How much of a down payment do you need for a fixed-rate mortgage?
Conventional fixed-rate mortgages are available with as little as 3% down for first-time buyers and 5% for repeat buyers. Down payments below 20% typically require PMI. FHA loans allow 3.5% down with a 580+ score. A larger down payment reduces the loan amount, monthly payment, and total interest — and eliminates PMI once you reach 20% equity.
What happens to a fixed-rate mortgage when interest rates drop?
Nothing automatically happens — your rate stays fixed at the original contracted rate. If rates drop significantly, you can refinance into a new fixed-rate mortgage at the lower rate, though refinancing involves closing costs (typically 2–5% of the loan amount). The break-even point — when the monthly savings exceed the refinance cost — is usually 18–36 months.
Ready to compare rates? See current 30-year fixed mortgage rates and 15-year fixed mortgage rates from multiple lenders on SuperMoney.
Key takeaways
- A fixed-rate mortgage locks the interest rate for the full loan term — monthly principal and interest payments never change, regardless of what happens to market rates.

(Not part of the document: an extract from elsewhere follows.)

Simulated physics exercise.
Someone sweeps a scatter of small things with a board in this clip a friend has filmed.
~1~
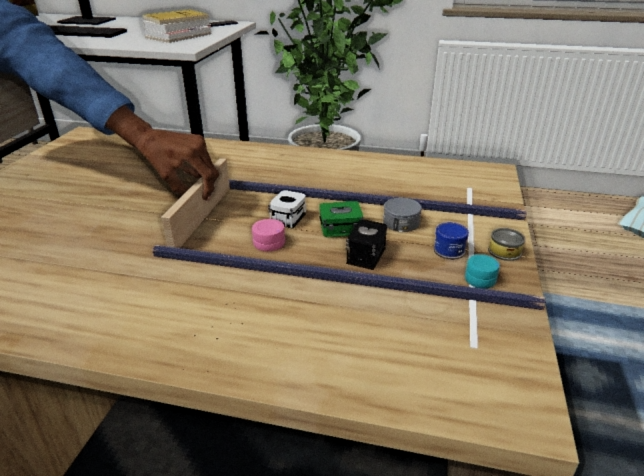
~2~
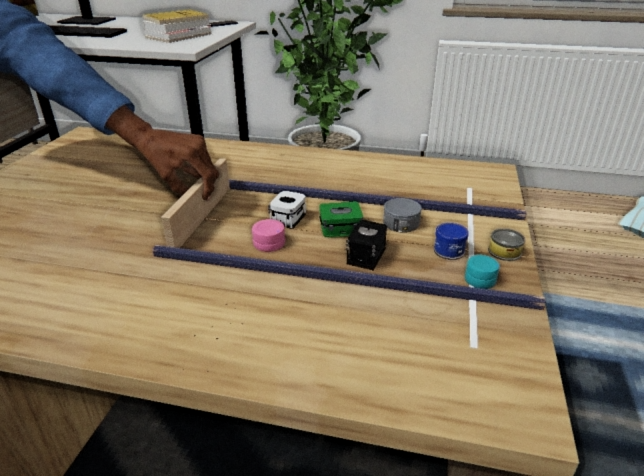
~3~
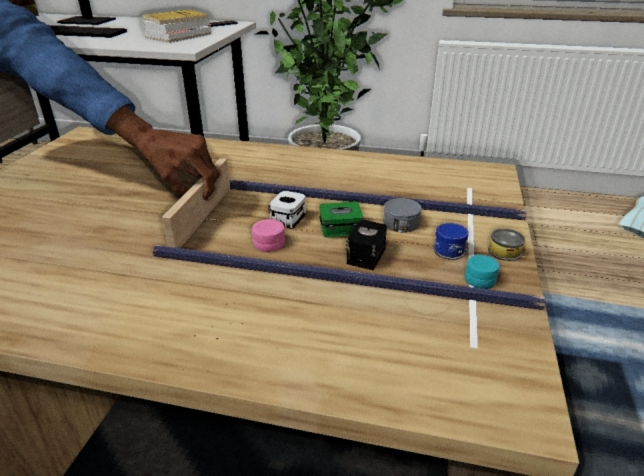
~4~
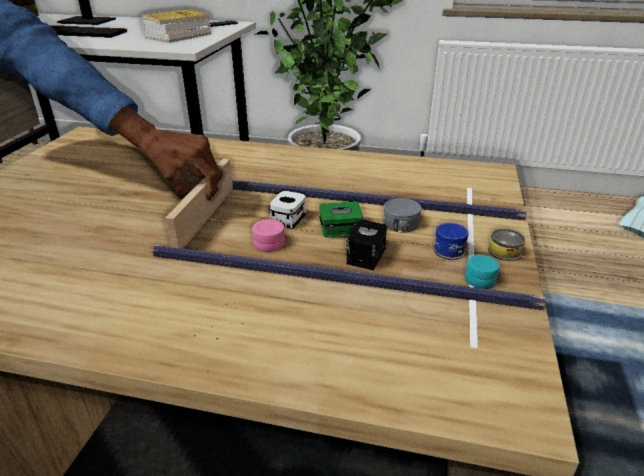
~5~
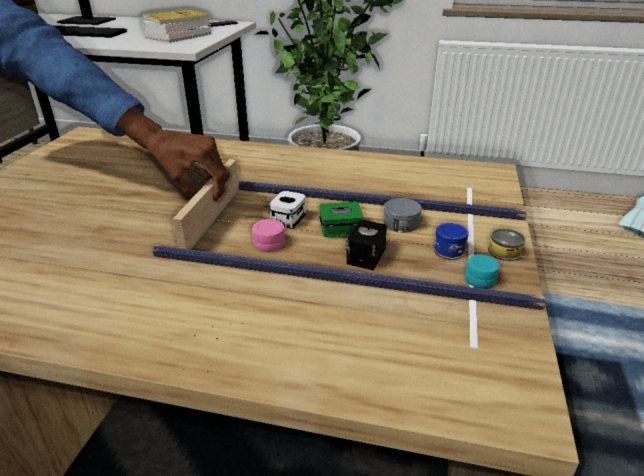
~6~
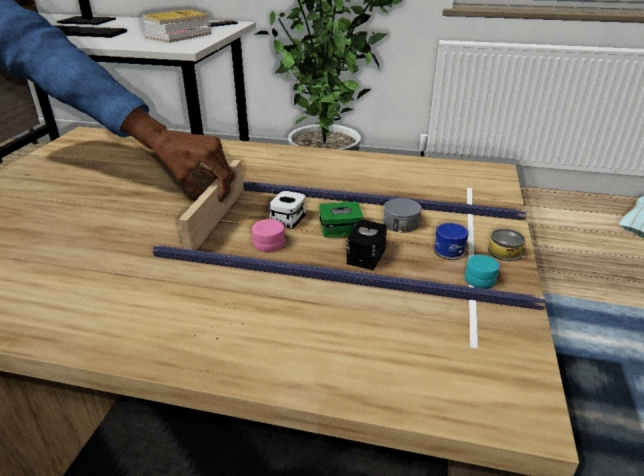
A hand holding a wooden board upright on a table, then sliding it slightly right toward small tins and cases, which stay still.
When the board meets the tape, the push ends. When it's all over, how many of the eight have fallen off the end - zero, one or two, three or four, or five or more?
So the count of drops is three to four.
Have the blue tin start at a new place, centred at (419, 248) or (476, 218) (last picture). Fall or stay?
At the first spot it drops over the edge, and at the second it drops over the edge.
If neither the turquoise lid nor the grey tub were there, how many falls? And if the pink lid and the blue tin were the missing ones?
First try: 2 fallen; other try: 1.
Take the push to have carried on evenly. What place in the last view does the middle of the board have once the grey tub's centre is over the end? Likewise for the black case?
With the grey tub it sits around (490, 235), with the black case around (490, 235).
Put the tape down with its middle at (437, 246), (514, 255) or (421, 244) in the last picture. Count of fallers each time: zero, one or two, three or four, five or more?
One after another: Zero, 5 or more, zero.
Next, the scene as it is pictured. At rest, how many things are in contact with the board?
Tally at the end: 2.
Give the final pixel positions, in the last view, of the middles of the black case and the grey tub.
The black case comes to rest at (526, 272), and the grey tub comes to rest at (516, 222).
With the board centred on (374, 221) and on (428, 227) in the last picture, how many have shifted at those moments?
That gives 6 for the first and 8 for the second.
Early on, none off yet; yellow tin at rest near (506, 245); turquoise lid at rest near (482, 272); blue tin at rest near (451, 241).
Finally, the number that fall off is three or four; lost, blue tin, turquoise lid and yellow tin.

- The 30-year fixed is the most common term but the most expensive in total interest — a $350,000 loan at 7% costs $488,440 in interest over 30 years versus $216,280 over 15 years.
- Monthly payments cover principal, interest, and typically escrow for property taxes and insurance (PITI) — the tax and insurance portions can adjust annually even on a fixed-rate loan.
- A down payment below 20% on a conventional loan triggers PMI, which adds to the monthly cost until the loan balance reaches 80% of the home’s value.
- Fixed rates make the most sense for long-term homeowners or when market rates are expected to rise; ARMs may be more cost-effective for buyers who plan to sell before the rate adjustment period.
- Multiple mortgage preapproval applications within a 45-day window count as a single hard inquiry — shop at least three lenders without additional credit score impact.